Todo esto es condensado en el Catecismo. Es necesario renovar la catequesis y la liturgia para que Dios sea conocido y amado. Esto quiere decir una verdadera devoción, la que se necesita en la liturgia actual, en la celebración de los sacramentos. La devoción o piedad está constituida por la ofrenda de sí mismo a Dios. Esto se expresa con el conjunto de gestos y ritos percibidos como significativos para la propia vida: participar en la Misa, pedir celebrarla por las propias intenciones, confesarse y comulgar, asistir a otras ceremonias, rezar y cantar himnos, frecuentar la catequesis, practicar las obras de misericordia, visitar un lugar donde se venera una imagen sagrada o el sepulcro de un santo taumaturgo, dejar una ofrenda, encender una vela, participar en la procesión, llevar sobre los hombres la sagrada imagen. En pocas palabras, son estos signos de invocación, de protección, de agradecimiento, los que hacen la verdadera devoción que manifiesta la fe que nos justifica frente a Dios y nos salva. El Año de la Fe será un tiempo propicio.

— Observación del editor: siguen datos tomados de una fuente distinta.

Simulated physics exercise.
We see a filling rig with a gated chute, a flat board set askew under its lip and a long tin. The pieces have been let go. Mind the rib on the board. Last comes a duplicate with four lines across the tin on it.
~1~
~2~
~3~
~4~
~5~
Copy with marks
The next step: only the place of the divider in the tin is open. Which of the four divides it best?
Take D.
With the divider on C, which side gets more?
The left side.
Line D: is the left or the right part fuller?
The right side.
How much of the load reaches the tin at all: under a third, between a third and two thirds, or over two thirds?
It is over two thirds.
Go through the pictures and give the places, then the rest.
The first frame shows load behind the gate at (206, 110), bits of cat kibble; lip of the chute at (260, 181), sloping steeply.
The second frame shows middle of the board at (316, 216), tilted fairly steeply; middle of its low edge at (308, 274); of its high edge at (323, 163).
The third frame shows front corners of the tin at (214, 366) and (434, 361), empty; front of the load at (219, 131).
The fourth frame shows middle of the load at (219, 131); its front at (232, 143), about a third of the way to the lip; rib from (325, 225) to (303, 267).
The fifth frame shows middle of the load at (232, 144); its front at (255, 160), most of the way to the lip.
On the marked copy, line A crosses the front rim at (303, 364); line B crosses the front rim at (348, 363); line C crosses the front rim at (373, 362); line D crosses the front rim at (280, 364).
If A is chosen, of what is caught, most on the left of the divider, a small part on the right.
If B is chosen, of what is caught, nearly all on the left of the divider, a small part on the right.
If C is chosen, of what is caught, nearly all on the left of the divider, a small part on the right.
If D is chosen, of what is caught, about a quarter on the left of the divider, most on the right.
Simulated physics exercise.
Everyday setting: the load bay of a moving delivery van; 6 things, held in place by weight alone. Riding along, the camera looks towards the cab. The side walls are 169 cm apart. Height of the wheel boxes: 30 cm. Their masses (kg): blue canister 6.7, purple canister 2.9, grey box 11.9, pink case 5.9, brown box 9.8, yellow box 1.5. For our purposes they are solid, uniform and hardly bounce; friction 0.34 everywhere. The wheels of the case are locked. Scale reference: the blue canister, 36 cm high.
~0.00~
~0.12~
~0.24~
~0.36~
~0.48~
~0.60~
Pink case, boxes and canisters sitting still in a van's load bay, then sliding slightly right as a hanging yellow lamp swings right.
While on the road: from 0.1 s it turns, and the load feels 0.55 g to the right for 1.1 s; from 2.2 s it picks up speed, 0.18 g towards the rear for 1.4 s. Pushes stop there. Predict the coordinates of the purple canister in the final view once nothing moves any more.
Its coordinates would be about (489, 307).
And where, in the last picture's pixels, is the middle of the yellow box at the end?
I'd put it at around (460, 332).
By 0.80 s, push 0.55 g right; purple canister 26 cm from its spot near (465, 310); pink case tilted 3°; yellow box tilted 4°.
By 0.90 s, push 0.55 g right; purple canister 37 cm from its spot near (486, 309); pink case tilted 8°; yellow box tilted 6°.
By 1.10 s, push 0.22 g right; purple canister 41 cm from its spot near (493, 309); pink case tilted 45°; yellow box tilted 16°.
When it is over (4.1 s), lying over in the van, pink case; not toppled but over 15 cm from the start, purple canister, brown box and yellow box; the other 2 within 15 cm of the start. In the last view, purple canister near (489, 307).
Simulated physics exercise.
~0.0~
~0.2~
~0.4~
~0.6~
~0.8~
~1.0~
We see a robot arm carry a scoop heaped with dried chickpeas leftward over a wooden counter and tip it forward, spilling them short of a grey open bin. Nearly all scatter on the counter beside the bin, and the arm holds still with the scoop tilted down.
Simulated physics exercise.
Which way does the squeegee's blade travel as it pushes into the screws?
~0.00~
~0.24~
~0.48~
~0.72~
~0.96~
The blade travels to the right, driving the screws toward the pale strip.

El estudio del contenido de la fe – como subrayan especialmente los movimientos eclesiales – es necesario dentro de la experiencia de la fe, para volverse adultos en la fe, superando aquella infancia que lleva a muchos a abandonar la Iglesia después de la Confirmación, haciéndose así incapaces de exponer y hacer presente la filosofía de la fe, de dar razón de ella a los demás. Ser adultos en la fe, sin embargo, no quiere decir depender de las opiniones del mundo, emancipándose del Magisterio de la Iglesia.
¿Por qué ocuparse todavía de esto? Porque no es sólo un pensamiento teológico, sino que se ha vuelto una práctica que ha penetrado lentamente no pocos sectores de la vida eclesial. Uno de los más clamorosos es la doctrina sacramental: hoy, el sacramento ya no es percibido como proveniente del exterior, desde lo alto, sino como la participación en algo que el cristiano ya posee. Y ya que hoy gusta tanto mirar a Oriente, se debe decir – al menos por cortesía ecuménica – que, para la teología oriental, el giro antropológico es una pista falsa de la teología occidental; el único tema fundamental de toda la teología de todos los tiempos es, y debe seguir siendo, la Encarnación del Verbo, el principio humano-divino que ha entrado en el mundo “por nosotros, los hombres, y por nuestra salvación”. El hombre separado de Dios no tiene posibilidad de sobrevivir. De lo contrario, a fuerza de hablar del hombre, como ha ocurrido, no se habla ya de Dios.